What happened? Didn't America elect a Nobel Laureate who promised to return the respect he claimed was missing by buddying-up with the bad guys and bullying our friends? Well, it backfired, so it is a bit ironic Obama recently misspelled something that's taking a nose dive both here and abroad these days. He spelled respect as "RSPECT" last month when introducing Aretha Franklin and her signature song at a White House event honoring women of soul.

It was funny -- right up there with his 57 states gaffe years back. The kind of funny people on both sides of the aisle can enjoy. Clinton has his catnap, and Bush, his "strategery," so it seems a little silly the White House saw fit to scrub Obama's flub from the official White House transcripts. But, you know what? Even if he could spell it, he still wouldn't have it.
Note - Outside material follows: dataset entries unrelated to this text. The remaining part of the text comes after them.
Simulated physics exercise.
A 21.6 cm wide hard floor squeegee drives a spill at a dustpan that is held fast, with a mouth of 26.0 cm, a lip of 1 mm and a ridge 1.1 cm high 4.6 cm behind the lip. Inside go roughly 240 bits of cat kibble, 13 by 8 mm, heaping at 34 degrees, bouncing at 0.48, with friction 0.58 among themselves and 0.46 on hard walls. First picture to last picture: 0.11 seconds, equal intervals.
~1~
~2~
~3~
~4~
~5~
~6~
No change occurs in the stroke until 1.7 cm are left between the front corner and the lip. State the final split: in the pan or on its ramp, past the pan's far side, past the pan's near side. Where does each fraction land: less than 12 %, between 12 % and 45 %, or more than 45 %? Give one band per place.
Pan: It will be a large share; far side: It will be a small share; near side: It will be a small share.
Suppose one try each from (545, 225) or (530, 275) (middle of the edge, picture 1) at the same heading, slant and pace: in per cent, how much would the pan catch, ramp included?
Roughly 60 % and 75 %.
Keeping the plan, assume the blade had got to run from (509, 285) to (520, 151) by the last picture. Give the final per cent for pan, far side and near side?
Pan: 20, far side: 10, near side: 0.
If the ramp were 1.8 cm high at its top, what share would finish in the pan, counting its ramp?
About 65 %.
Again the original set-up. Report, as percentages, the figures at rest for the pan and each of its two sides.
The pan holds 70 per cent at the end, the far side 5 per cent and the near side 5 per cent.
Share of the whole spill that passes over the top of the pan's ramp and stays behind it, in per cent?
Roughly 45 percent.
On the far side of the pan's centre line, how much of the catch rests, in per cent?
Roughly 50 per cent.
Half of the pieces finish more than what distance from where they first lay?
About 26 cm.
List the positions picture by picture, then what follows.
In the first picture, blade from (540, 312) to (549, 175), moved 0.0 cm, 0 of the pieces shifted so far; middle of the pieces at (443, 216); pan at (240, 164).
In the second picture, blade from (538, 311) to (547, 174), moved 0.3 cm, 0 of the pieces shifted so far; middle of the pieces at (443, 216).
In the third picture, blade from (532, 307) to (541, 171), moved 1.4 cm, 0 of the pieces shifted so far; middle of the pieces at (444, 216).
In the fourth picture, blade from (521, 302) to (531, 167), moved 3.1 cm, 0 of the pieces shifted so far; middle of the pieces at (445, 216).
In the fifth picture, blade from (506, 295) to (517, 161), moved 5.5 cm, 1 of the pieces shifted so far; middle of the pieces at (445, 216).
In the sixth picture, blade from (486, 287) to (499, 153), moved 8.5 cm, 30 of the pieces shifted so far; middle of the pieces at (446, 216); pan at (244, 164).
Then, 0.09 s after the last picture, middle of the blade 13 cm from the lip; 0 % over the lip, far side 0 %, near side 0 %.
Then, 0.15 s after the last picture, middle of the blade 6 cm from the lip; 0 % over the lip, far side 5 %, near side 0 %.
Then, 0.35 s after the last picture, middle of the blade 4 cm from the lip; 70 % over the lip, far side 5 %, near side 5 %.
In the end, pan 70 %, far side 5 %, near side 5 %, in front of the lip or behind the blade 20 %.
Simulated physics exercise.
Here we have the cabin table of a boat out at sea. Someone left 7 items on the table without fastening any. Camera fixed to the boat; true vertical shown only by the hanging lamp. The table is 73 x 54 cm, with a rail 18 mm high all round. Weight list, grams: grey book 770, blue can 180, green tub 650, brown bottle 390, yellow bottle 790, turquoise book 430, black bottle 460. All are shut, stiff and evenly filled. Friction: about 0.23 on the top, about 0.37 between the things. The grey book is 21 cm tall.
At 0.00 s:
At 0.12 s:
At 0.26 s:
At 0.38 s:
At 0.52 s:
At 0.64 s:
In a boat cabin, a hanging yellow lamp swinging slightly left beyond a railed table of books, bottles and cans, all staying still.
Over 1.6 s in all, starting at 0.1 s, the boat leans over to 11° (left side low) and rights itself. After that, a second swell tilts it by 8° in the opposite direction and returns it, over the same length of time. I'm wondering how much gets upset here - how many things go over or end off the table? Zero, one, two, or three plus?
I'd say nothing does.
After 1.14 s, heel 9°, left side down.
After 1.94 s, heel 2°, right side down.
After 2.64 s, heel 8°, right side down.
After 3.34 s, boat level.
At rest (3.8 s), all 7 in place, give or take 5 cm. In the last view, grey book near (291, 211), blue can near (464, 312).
Polls can be boring, but when there's a trend, it is worth noting. So here goes...A recent Gallup poll re-asked the same question they posed in 2009: "Do you think leaders of other countries around the world have respect for Barack Obama, or do you think they don't have much respect for him." Just 20 percent of those polled said the world did not respect Obama. In 2014, the number skyrocketed to 53 percent.

Sure, Bush-43 had low poll numbers, but it's pretty clear his numbers dropped because he stood for his principles. Obama's dropped because he stands for nothing. It also doesn't help that he was marketed as a kind of superhero who would heal the planet and bring about world peace. None of that happened and our dear folks in the military can see right through him.
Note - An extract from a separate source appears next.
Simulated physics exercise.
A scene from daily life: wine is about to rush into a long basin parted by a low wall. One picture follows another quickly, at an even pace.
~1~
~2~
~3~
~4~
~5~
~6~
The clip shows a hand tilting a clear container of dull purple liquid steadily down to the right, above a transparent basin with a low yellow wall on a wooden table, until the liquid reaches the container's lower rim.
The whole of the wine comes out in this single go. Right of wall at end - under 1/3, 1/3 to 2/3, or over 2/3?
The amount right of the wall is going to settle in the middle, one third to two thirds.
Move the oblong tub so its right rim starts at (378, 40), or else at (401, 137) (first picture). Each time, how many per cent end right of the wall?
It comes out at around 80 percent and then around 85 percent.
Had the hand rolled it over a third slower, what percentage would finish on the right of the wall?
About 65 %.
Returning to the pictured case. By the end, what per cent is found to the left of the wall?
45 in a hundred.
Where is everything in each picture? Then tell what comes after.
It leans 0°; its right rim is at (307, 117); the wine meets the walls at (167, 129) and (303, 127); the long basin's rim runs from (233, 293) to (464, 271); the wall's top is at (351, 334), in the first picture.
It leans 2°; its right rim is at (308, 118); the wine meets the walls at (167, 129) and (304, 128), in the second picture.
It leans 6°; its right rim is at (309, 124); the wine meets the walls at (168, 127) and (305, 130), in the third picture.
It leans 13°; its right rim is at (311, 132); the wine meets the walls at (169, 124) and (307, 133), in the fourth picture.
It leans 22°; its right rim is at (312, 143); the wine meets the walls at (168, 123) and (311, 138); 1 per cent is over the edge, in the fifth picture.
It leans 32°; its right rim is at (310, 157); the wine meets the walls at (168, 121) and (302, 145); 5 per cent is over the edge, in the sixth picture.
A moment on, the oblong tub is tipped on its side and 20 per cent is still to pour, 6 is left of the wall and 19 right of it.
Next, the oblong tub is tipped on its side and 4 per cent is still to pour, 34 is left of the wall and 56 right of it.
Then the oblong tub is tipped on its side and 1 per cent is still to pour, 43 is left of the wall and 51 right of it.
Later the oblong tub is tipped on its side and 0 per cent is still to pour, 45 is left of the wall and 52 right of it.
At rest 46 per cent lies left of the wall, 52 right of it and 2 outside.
Another survey (sorry!) by the Washington Post with the Kaiser Family Foundation found 54 percent of military personnel strongly disapprove of the way Obama performs his job and just 42 percent felt he is a good Commander-in-Chief. In sharp contrast, the same poll found 65 percent thought Bush was a good Commander-in-Chief. As Bush proved, a president can continue to lead on principle, without the support of one party or another, but when times are tough, America needs a competent Commander-in-Chief.

The military has suffered perhaps most of all under the Obama administration, with military budget cuts slicing through the heart of our nation's defense. Instead of seeing a stalwart leader, veterans see the unprincipled pretentiousness of a president willing to play them as political poker chips.